Alcuni suoi documenti, vale a dire decreti e dichiarazioni, come Unitatis Redintegratio sull’ecumenismo, Nostra Aetate sulle religioni non cristiane e Dignitatis Humanae sulla libertà religiosa, ha sottolineato don Kolfhaus, non sono né documenti dottrinali in cui si definiscono verità infallibili, né testi disciplinari che presentano norme concrete.
In questo sta la grande novità del Vaticano II: contrariamente a tutti gli altri concili, che esponevano dottrina o disciplina, esso supera queste categorie. Si tratta di una esposizione dottrinale che non vuole tuttavia dare definizioni o delimitazioni in funzione contraria a degli errori, ma è rivolta all’agire pratico condizionato dal tempo. Il Concilio non ha proclamato alcun “nuovo” dogma e non ha revocato alcuna “vecchia” dottrina, ma piuttosto ha fondato e promosso una nuova prassi nella Chiesa.
La proposta di don Kolfhaus è stata quella di denominare la sfuggente espressione di magistero pastorale “munus predicandi”, ben delimitata rispetto al “munus determinandi”. Questo significa: annuncio della dottrina, non definizione dottrinale; legato al tempo e conforme al tempo, non immutabile e non sempre uguale; vincolante, ma non infallibile.
Il 18 dicembre, ultimo giorno dei lavori, S. E. mons. Agostino Marchetto, parlando su Rinnovamento all’interno della Tradizione, ha ribadito la contraddittorietà delle analisi della scuola progressista di Bologna dei vari Dossetti, Alberigo, Melloni, etc., negando che per quanto riguarda il rapporto Concilio – post-Concilio, si possa parlare di un post hoc propter hoc. Resta da capire come è stato possibile ad una scuola teologica ultra-minoritaria di imporsi quasi ovunque nell’insegnamento universitario cattolico, nelle facoltà di teologia e di storia ecclesiastica, nelle riviste più lette dai teologi, dai pastori e perfino da fedeli.
Il rev. mons. prof. Nicola Bux, da parte sua, ha egregiamente parlato della scomparsa dello ius divinum nella liturgia: anche questa scomparsa, data dal Vaticano II e dall’immediato post-Concilio. Il liturgista pugliese ha notato che la Sacrosanctum Concilium permetteva una interpretazione in conformità colla tradizione liturgica cattolica, espressa ancora nel 1963 dalla Veterum Sapientia di Giovanni XXIII, ma nei fatti prevalse la logica della desacralizzazione e dell’innovazione.
Infatti, tra il 1965 e il nuovo messale del 1970 vi sono state, da parte di organi diversi, come la Congregazione della fede e quella del Culto, delle circolari e delle autorizzazioni non solo diverse ma perfino contraddittorie e questo ha prodotto un caos liturgico da cui l’intera Chiesa non si è mai più ripresa.
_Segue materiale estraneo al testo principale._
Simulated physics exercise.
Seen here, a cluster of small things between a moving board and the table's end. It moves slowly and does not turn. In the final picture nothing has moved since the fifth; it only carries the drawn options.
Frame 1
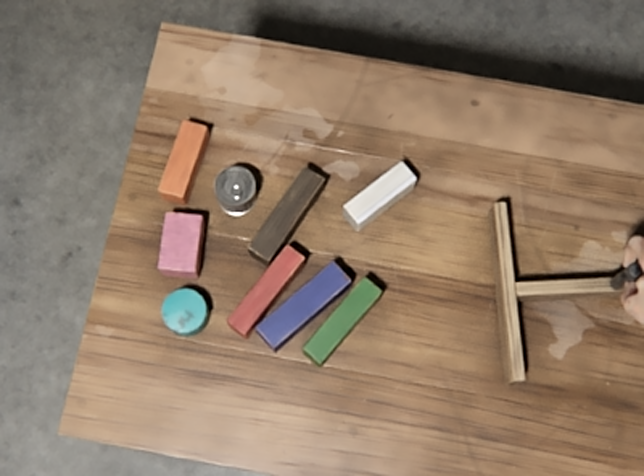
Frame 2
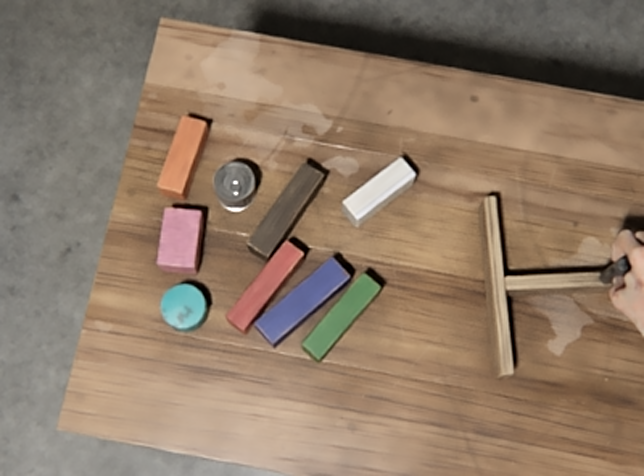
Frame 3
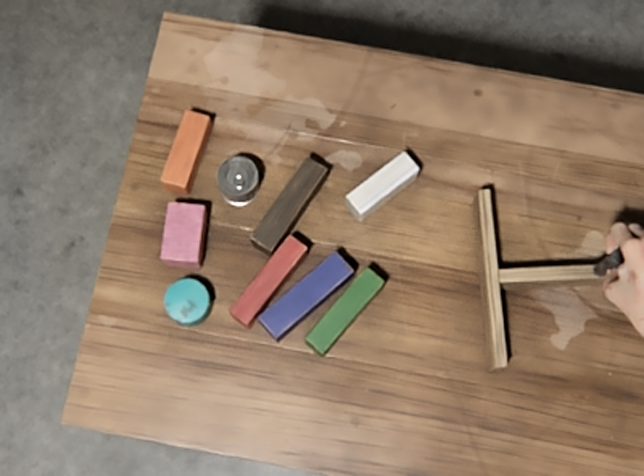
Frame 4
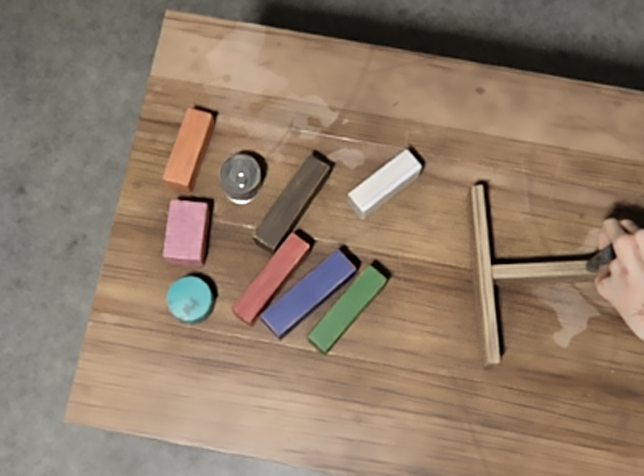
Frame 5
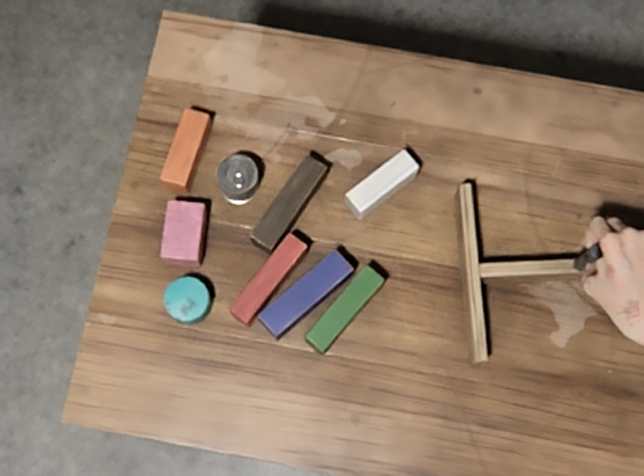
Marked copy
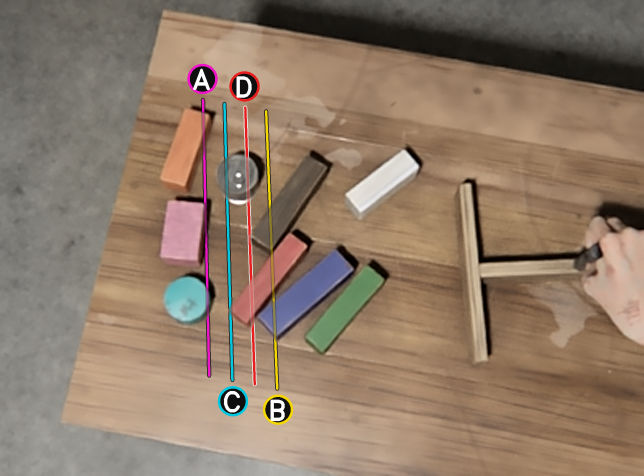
A wooden tabletop over a grey floor is seen from above, slightly tilted in view. On its left side lie an orange bar, a pink block and a teal round piece, with a round grey tin, a dark bar, a white stick and red, blue and green bars beside them. From the right, a hand slides a T-shaped wooden board slowly left without turning it, while the small things stay put and the camera shifts slightly.
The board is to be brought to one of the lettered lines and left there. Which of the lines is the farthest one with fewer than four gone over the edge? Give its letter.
No fourth one falls up to A.
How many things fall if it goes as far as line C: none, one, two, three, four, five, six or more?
In all, none.
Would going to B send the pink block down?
No.
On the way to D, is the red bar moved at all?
By then, yes.
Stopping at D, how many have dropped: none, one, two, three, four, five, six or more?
By then, none.
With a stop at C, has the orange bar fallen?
No.
On the marked copy, A at (206, 233); B at (271, 245); C at (228, 237); D at (250, 241).
Following A. Soon after the start, board (376, 253); green bar (335, 314); white stick (350, 177).
Later, board (280, 235); orange bar (168, 143); pink block (165, 230).
In the end, board (207, 222); turquoise tin over the edge; pink block over the edge; three fallen.
As for the rest, B is within the limit but short; C is within the limit but short; D is within the limit but short.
Don Bux ha incoraggiato i presenti alla duplice fedeltà alla tradizione liturgica, riabilitata dal recente motu proprio Summorum Pontificum, e all’esempio del Sommo Liturgo che a poco a poco sta riportando ordine e decoro nella celebrazione del Culto Divino.
Il neo-cardinale Velasio De Paolis, illustre canonista, ha concluso con vibranti parole in difesa del diritto ecclesiastico, giudicato negli anni del post-Concilio addirittura anti-evangelico. La legge invece è fonte di libertà e di sicurezza, e l’anomia (assenza di legge o di legge certa) crea malintesi, ingiustizie, discordie e rotture. Quando il diritto divino e canonico tornerà a regnare tra gli ecclesiastici l’attuale confusione generalizzata si attenuerà e si aprirà una nuova fase per la Chiesa.
I lavori, sapientemente moderati, nel corso dei tre giorni, dal padre Alessandro Apollonio FI, sono stati chiusi da mons. Gherardini, che ha ribadito come il Concilio Vaticano II non fu un unicum, un “blocco dogmatico”. Fu un Concilio pastorale e sul piano pastorale va collocato e giudicato, senza forzature ermeneutiche, che ne impongono la dogmatizzazione.
È questo il messaggio conclusivo del convegno romano destinato certamente a fare data, per il numero e la qualità dei relatori e degli ascoltatori, tra i quali si distinguevano S. Emin. il cardinale Walter Brandmüller e il segretario della Pontificia Commissione Ecclesia Dei, S. E. mons. Guido Pozzo. Fu del resto proprio il cardinale Ratzinger a dichiarare già nel 1988 davanti ai vescovi del Cile che «il Concilio stesso non ha definito alcun dogma e volle coscientemente esprimersi a un livello inferiore, come concilio puramente pastorale».
Tuttavia, proprio questo “concilio pastorale” – proseguiva il cardinal Ratzinger – viene interpretato «come se fosse quasi un superdogma, che priva di significato tutti gli altri concili».